More on raised beds

In the Garden

Ralph Purkhiser, Purdue University Master Gardener

 

     Last week, we began a discourse on raised beds.  We discussed the advantages of beds of different heights and noted that a raised bed of any height allows the gardener to control the type of soil in which he or she will garden.   As promised, this week we will look at bed shapes and building materials.

     Raised beds may be build using a variety of materials.  Of course, wooden beds come to mind first.  Beds may be constructed as boxes, or they may be built using metal or plastic corners that accept boards of a certain size.  Railroad ties are often used to construct raised beds, but I do not recommend using the ties for beds where edible crops will be raised.  The creosote will leach into the soil and could contaminate your food.  The same goes for treated lumber.  While the treated lumber available now is not made using dangerous chemicals, I am personally still leery of using it for vegetables.  I have always used cedar or fir boards.  I have some beds made of native red cedar lumber that have been in use for more than a decade and are still in pretty good shape.

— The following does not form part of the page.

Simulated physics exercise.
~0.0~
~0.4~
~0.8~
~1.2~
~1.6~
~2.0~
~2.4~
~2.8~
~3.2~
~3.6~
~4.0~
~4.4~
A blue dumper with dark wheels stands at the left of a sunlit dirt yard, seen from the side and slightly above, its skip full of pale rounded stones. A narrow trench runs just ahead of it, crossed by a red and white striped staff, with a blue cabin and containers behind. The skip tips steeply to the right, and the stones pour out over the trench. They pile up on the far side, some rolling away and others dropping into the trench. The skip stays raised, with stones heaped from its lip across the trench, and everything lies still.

     I also have several metal beds.  Some are old metal stock tanks that have been transformed into beds.  Others were bought as raised bed kits.  The metal beds are also holding up well.  Old tires, especially tractor tires with the sidewalls cut out, have been used for raised beds on farms as long as tractors have been used.  It is good recycling and the heavy tires were often the only way to protect ornamentals from the mowers.

     Several types of plastic beds have been introduced on the market.  Some snap together like fake lumber.  Others are molded into specific shapes.  There are even some plastic grow bags that have been introduced that can be filled with soil and used as free-standing beds.  They range in size from containers for a few plants to beds as large as twelve feet long.  The problem with plastic beds is that plastic tends to grow brittle after being out in the weather for a short time.  String trimmers also may destroy a bed.

      Straw bales may be used to construct beds.  In the past, I have dedicated a column to straw-bale gardens, so I will not go into details here.  However, the drawback with straw bales is that they will only last a couple of seasons.

      For something a little more permanent, beds may be constructed using concrete blocks, bricks and natural stone.  Capstones may be used to form seating atop the concrete blocks, allowing one to tend the bed from a seated position. 

     Finally, one may build a raised bed or berm using just soil.  The soil is mounded in the center of the bed and tapered down to the level of the surrounding ground.  Sometimes, edging may be added to hold the soil in place.

     Whatever material used, the size of a bed is important.  A raised bed should be narrow enough to be cultivated without stepping into the bed.  I usually like to keep beds no more than four feet wide.  If the bed is against some surface and must be tended from only one side, I keep it to no more than two feet.

     Beds may be made in any shape.  Squares and rectangles are more formal and orderly.  Most vegetable gardeners tend to use rectangular beds, often creating rows of similar size and shape.  Curved lines are less formal and are more relaxing.  Kidney-shaped beds are common, but beds may take any shape to fit in the overall landscape

      Go ahead and site a bed or two for next year.  Use a garden hose or some rope to lay out the shape before covering the ground with cardboard.  You may use scrap lumber, rocks or other items to hold the cardboard in place until you cover it with the soil.  Building your bed now will give you a good head start next spring, when the beds will be ready for plants.